6. Saved by the Bell (1989-1992)

Created by Sam Bobrick, ‘Saved by the Bell’ is an American sitcom that blends comical scenes with serious issues. The story follows Zack Morris (Mark-Paul Gosselaar) and A C Slater (Mario Lopez), two high schoolers vying for the attention of their classmate Kelly Kapowski played by Tiffani-Amber Thiessen. While the boys try to use every trick in the book to win her over, their principal is always a step ahead in trying to ruin their plans. Both shows have shown similar themes of teenage love through comedy, although ‘Saved by the Bell’ did touch upon some social issues such as substance abuse, environmental issues, death, women’s rights, and homelessness.

5. Malcolm in the Middle (2000-2006)

If you’ve enjoyed watching ‘The Wonder Years,’ then chances are that ‘Malcolm in the Middle’ would be a fun watch. Created by Linwood Boomer, the series’ cast includes Frankie Muniz, Bryan Cranston, Tania Raymonde, and Christopher Masterson, adding to the humor with their captivating performance. The story traces the life of Malcolm, a bright and clever boy, as the teenage middle child of a dysfunctional family. Much like ‘The Wonder Years,’ ‘Malcolm in the Middle’ also looks at teenage life through a comical lens and tries to understand the different seen and unforeseen problems that arise in the lives of young adults, and the fumbles they face while trying to find solutions.

4. Boy Meets World (1993-2000)

A coming-of-age sitcom, ‘Boy Meets World’ is a heartwarming story of getting through life as a young adult with the love and support of family and friends. Created by Michael Jacobs and April Kelly, the story follows Ben Savage as he essays the role of Cory Matthews, a teenager who manages to juggle romance, friends, and school with the help of his best friend, teacher, and love. While both shows dealt with the theme of teenage life, ‘The Wonder Years’ saw a grown-up Kevin look back at his life as a youngster, and ‘Boy Meets World’ saw Cory and his friends evolve from a teenager to a college goer through the series.

3. My So-Called Life (1994-1995)

Created by Winnie Holzman, ‘My So-Called Life’ deals with a teenager’s life in the 90s. It follows Angela Chase (Claire Danes) as she navigates through the struggles of high schoolers dealing with the dilemmas of having to deal with friends, drugs, exposure to boys, having crushes, and sex. Alongside Danes, the cast also includes Jared Leto, Wilson Cruz, Devon Odessa, and A.J. Langer, in pivotal roles.
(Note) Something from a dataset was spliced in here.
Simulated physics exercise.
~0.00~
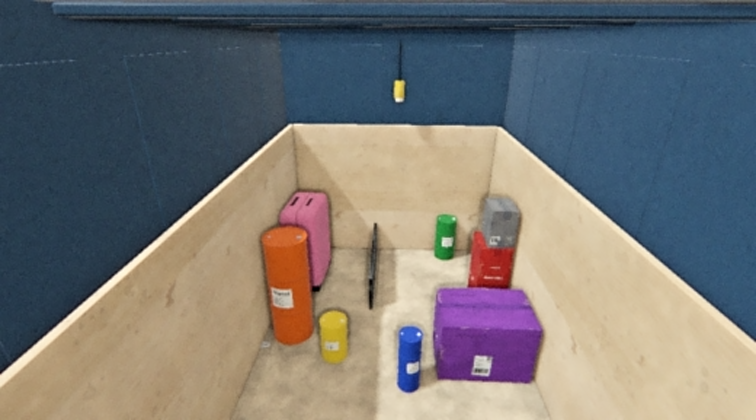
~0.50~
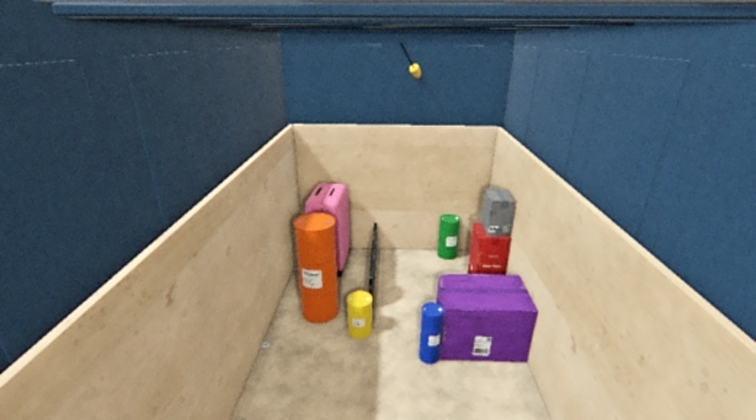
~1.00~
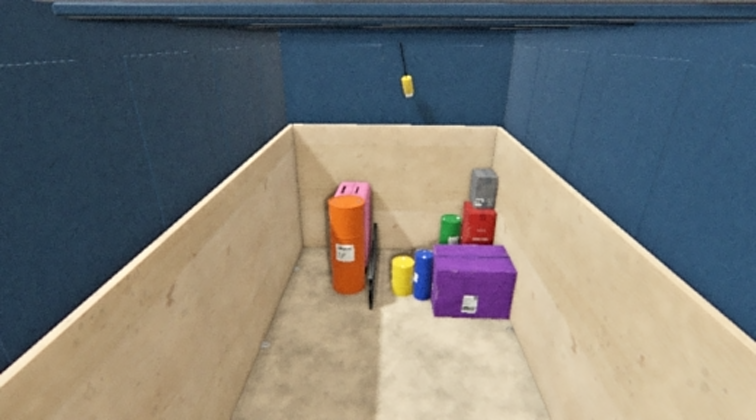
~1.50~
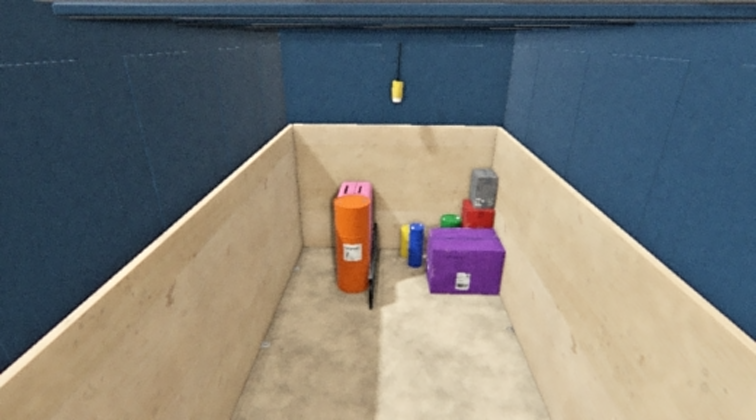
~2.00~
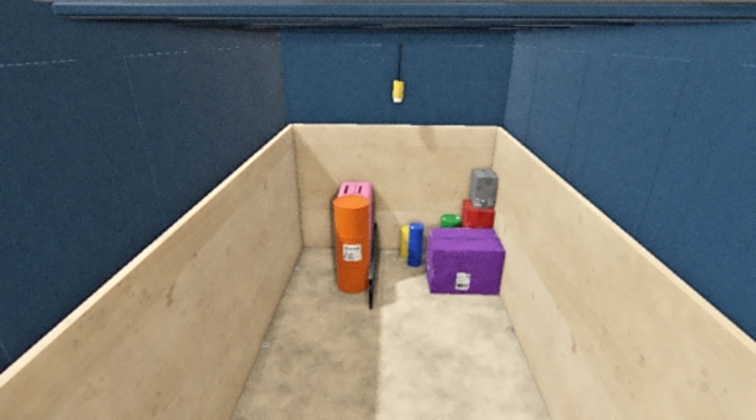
The load bay of a van, with pale side walls and blue panels above, is seen from the back, facing forwards. An orange drum, a pink case and a yellow canister stand left of a low dark board, while a blue canister, a purple box, a green canister and a grey box on a red one are to the right. The load slides towards the front wall and the drum and case also shift right, as a yellow object swings on its cord. The yellow canister passes the board and joins the blue one. Finally everything rests upright, bunched further forward.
Both ‘The Wonder Years’ and ‘My So-Called Life’ deal with overlapping themes of teenage growing up years and the struggles faced. However, instead of using lighthearted humor to address it, ‘My So-Called Life’ opts to show the troubled side of teenage trappings.

2. Growing Pains (1985-1992)

Neal Marlens’ ‘Growing Pains’ is an American sitcom that looks at the struggles of dealing with peer pressure. The series follows psychiatrist, Dr. Jason Silver (Alan Thicke), as he moves his practice at home so he can help look after their four kids and his wife can return to work and have a career of her own. Both shows deal with the social and family life of the protagonist and his family, in a lighthearted and fun way. While there have been recurrent themes of drugs, suicide, and alcohol in ‘Growing Pains, ‘ the series also shows the joys of overcoming such obstacles with the love and support of close ones.

1. Diff’rent Strokes (1978-1986)

‘Diff’rent Strokes’ is a hilarious and heartwarming narrative created by Jeff Harris and Bernie Kukoff. The story follows the misadventures of widowed Manhattan-based millionaire Philip Drummond essayed by Conrad Bain, his teenage daughter Kimberly played by Dana Plato, and his two sons Arnold and Willis Jackson, essayed by Gary Coleman and Todd Bridges, whom he had adopted from his deceased African-American housekeeper. The show dealt with several underlying themes like racism, alcohol abuse, child abuse, and hitchhiking. While ‘The Wonder Years’ looks back at life as a teenager, ‘Diff’rent Strokes’ looks at the growing up issues faced due to subtle culture clashes.